Trump’s impetuousness flashed earlier this week when he attacked “Morning Joe” co-host Mika Brzezinski via an unhinged Tweet storm. The president called Mika “crazy” and “low IQ” and said she was “bleeding badly from a face-lift” when he saw her at New Year’s Eve party.

And why, you ask? Evidently Trump was irked by a joke Brzezinski made on air about Trump hanging a fake Time magazine cover on the wall of one of his golf club offices.

This isn’t surprising. This is who Trump has been for a long time. This impulse to attack was equally apparent during the campaign. You could see it in Trump’s vow to jail his political opponent; in his mocking of a disabled reporter who criticized him; and in his calls to “knock the crap” out of protesters. You see it today in his “running war” with the media.

Now that Trump has assumed power, the question of what drives him and why will become increasingly important.

Recently, I spoke with Michael D’Antonio, one of Trump’s biographers. I asked him for insights into Trump’s life and psyche: What drives him? Who influenced him? Where do his insecurities come from?

D’Antonio’s answers were instructive. If you want to understand Trump, he told me, look at the most important people in his life, the people who shaped his worldview. “He's always refused to be like other people when it comes to manners and respect for others and loyalty to the truth,” says D’Antonio. “I've always seen him as a man who defines himself by the number of norms he can violate. He's kind of a barbarian in that way — he gets a thrill out of disturbing other people and proving that he doesn't have to go along with what other people expect.”

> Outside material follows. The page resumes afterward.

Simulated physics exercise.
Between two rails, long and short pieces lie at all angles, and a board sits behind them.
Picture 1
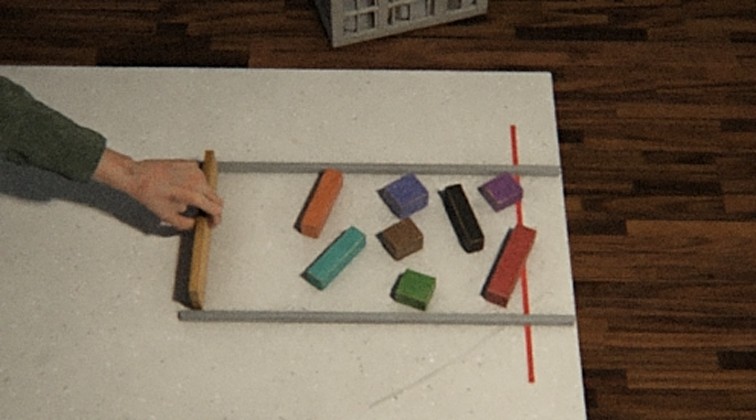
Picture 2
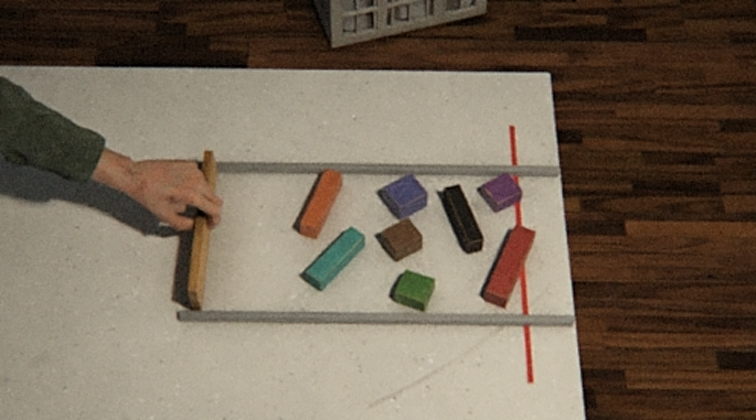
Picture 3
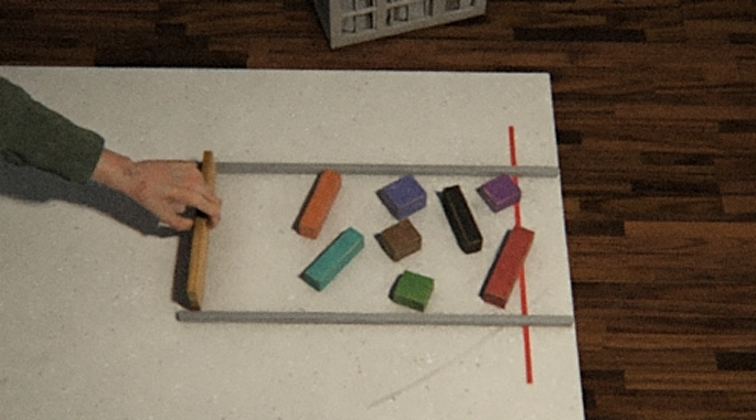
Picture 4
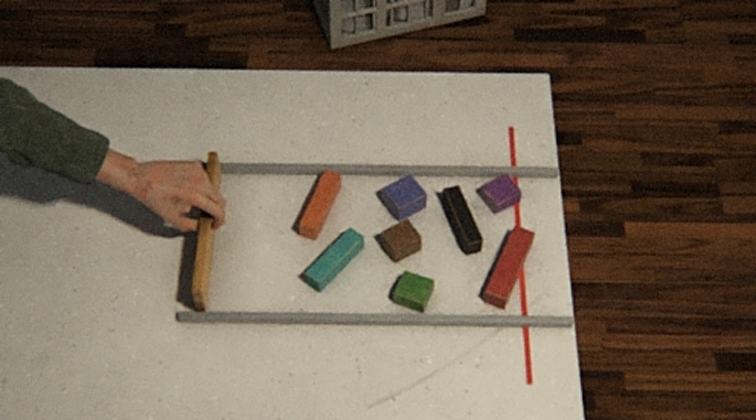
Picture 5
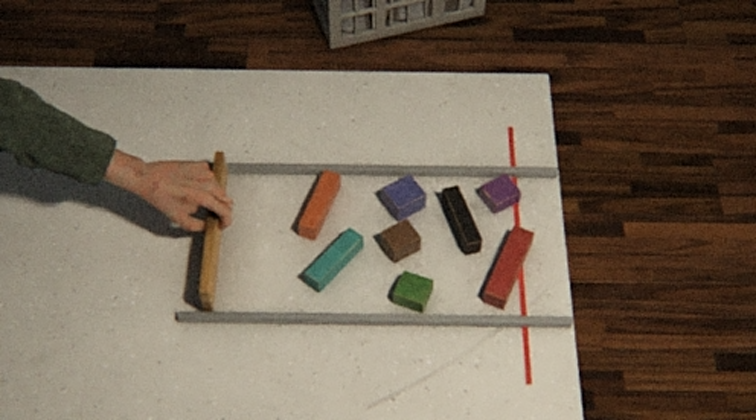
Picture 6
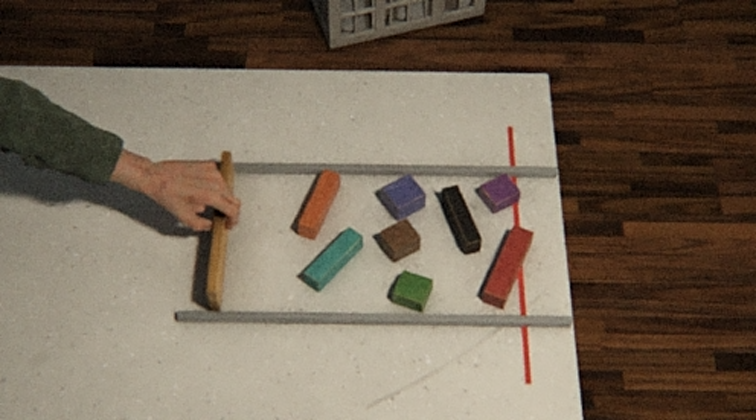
On a pale tabletop above a dark wood floor, coloured blocks and bars lie scattered between two grey rails near a red line, while a hand holds a wooden board at the left, then slides it slightly right without touching them.
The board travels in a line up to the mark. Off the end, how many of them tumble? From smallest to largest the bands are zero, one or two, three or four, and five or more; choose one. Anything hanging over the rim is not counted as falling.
The right band is three or four.
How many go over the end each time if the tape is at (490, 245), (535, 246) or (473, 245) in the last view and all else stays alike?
Try 1: 1; try 2: 6; try 3: 0.
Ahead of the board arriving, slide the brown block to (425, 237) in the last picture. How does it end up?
Result: The brown block remains aboard.
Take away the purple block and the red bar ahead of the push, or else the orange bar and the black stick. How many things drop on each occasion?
Fallen: 1, and 1 in the other try.
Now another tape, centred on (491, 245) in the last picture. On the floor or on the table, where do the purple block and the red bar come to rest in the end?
Purple block: Is gone, red bar: Is still there.
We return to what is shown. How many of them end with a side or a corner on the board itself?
The figure is 2.
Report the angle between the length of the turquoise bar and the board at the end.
Roughly 15 degrees.
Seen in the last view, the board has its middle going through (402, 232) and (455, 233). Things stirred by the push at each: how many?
So 6, and at the other place 8.
A little later, none off yet; red bar at rest near (508, 267); purple block at rest near (500, 194); black stick at rest near (461, 219).
Next, none off yet; red bar moving near (513, 268); purple block shifted a little near (511, 191); black stick shifted a little near (495, 219).
When it is over, the number that fall off is three or four; down, black stick, purple block and red bar.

According to D’Antonio, Trump’s norm-defying belligerence aligns with his heroes and the people he’s modeled his life around:

I think he's trying to be someone like he imagines Gen. Patton was. When he talks about these World War II generals portrayed in the movies, he's explaining something about himself and what he admires. He really does identify with that kind of aggression, that kind of authority. His role models were his father, the officer in charge of his group of students when he was student at a military academy, and Roy Cohn. All of these people were aggressive bullies who used strength as a tool and a measure of their own worth, and who believed anything is justified in pursuit of your ambitions.

Roy Cohn is an especially important figure. Cohn was a high-powered New York lawyer who made a name for himself as a legal hit man for Sen. Joe McCarthy in the 1950s. His brutality is the stuff of legend in New York circles. As this Washington Post report notes, Cohn had a “simple formula: attack, counterattack and never apologize.”

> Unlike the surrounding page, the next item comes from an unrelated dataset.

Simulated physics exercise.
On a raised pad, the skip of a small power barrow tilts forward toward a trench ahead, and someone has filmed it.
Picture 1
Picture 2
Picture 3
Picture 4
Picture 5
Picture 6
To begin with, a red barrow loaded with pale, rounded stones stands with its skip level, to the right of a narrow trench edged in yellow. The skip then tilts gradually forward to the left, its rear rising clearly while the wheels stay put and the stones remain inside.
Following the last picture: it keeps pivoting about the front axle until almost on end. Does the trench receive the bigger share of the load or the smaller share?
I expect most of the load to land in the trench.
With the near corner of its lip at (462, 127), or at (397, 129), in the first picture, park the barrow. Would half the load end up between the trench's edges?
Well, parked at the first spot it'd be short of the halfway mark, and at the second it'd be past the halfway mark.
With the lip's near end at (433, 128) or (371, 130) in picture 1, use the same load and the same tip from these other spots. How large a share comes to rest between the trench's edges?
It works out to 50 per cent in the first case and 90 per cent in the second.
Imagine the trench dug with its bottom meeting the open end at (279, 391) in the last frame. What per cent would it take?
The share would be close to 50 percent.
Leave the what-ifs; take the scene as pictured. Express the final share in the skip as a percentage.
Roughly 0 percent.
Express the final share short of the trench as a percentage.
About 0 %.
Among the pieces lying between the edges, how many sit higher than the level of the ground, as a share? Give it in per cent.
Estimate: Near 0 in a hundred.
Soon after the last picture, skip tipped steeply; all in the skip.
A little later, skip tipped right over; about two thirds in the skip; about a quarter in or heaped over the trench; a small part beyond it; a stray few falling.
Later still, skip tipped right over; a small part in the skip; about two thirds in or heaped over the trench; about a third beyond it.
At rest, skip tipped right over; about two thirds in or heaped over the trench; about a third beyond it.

Next to his father, Cohn was arguably the most significant person in Trump’s life. As Trump came into his own as a real estate developer, Cohn was at his side, showing him the way. In a post for Politico last year, Michael Kruse quoted another Trump biographer, Wayne Barrett, who wrote in his 1992 book that Cohn “began in the mid-70s to assume a role in Donald’s life far transcending that of a lawyer. He became Donald’s mentor, his constant adviser on every significant aspect of his business and personal life.”

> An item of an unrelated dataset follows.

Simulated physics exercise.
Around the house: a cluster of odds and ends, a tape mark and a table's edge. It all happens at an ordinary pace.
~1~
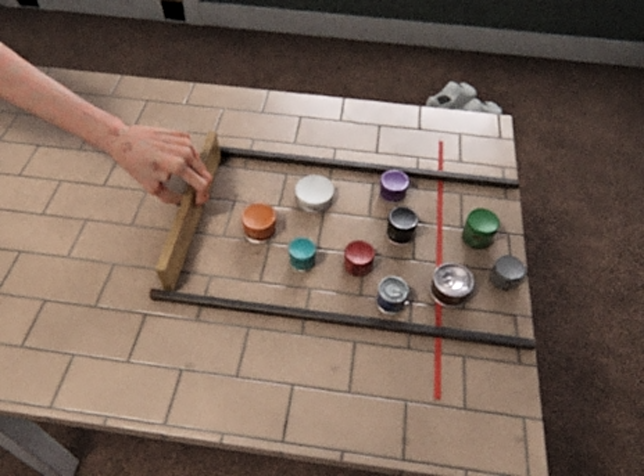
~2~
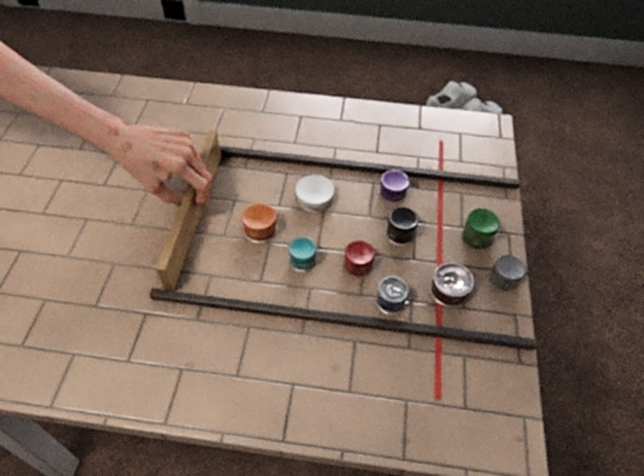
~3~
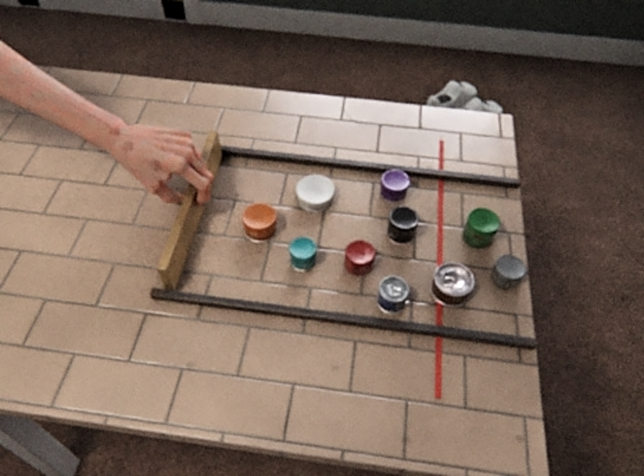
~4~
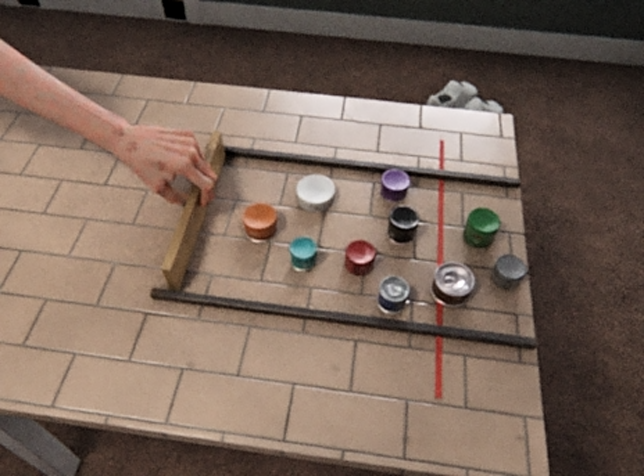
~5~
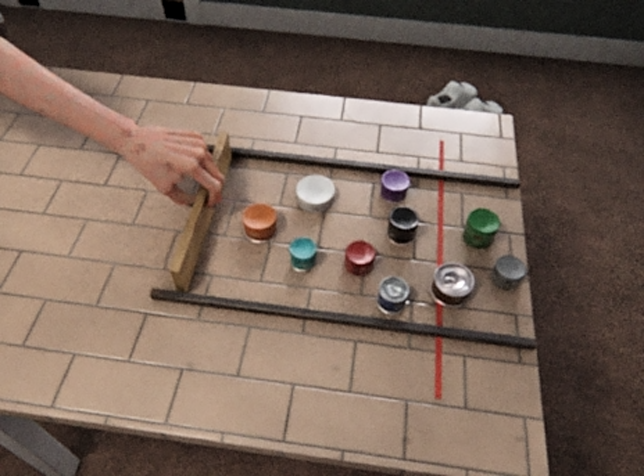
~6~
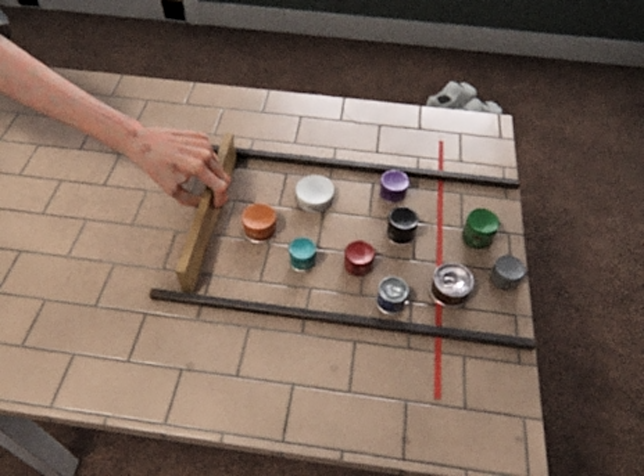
A hand slides a wooden board slightly right toward small coloured pots on a table.
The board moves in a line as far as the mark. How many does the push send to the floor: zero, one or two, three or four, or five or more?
Here the number that fall off is zero.
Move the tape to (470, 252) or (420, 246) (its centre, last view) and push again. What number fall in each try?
It would be 2 and 0.
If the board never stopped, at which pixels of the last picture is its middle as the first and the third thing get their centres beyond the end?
At (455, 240) for the first, at (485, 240) for the third.
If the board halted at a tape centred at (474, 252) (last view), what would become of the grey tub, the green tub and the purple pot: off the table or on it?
The grey tub falls; the green tub comes down; the purple pot holds on.
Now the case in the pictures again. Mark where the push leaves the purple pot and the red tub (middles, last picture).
The purple pot at (456, 186), the red tub at (482, 272).
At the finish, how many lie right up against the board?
In contact: 5.
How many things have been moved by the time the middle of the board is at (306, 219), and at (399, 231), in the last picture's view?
The counts are 3 and 8.
Soon after, none off yet; grey tub at rest near (507, 273); green tub at rest near (480, 229); brown pot at rest near (451, 285).
In the end, the number that fall off is zero.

What Trump learned from Cohn was largely an extension of what he first gleaned from his father, Fred Trump. Fred was an intense, self-promoting patriarch who lorded over everyone in his orbit. I asked D’Antonio about the role Trump’s father played in his early life:

Well, his father told him, "You're a killer, you're a king," and expected him to be those things. His older brother Freddy, who died young, suffered for not living up the father's expectations that a man be incredibly tough and almost merciless. Donald was willing to be those things, and that's exactly who his father expected him to be. So he did achieve what his father expected of him. He is the person his father wanted him to be.

Efforts to explain Trump will no doubt fall short. Behavior is one thing, motivation another. We can see clearly what Trump does. Why he does it will always remain something of a mystery. But understanding the formative figures in his life offers as clear a glimpse as we can get.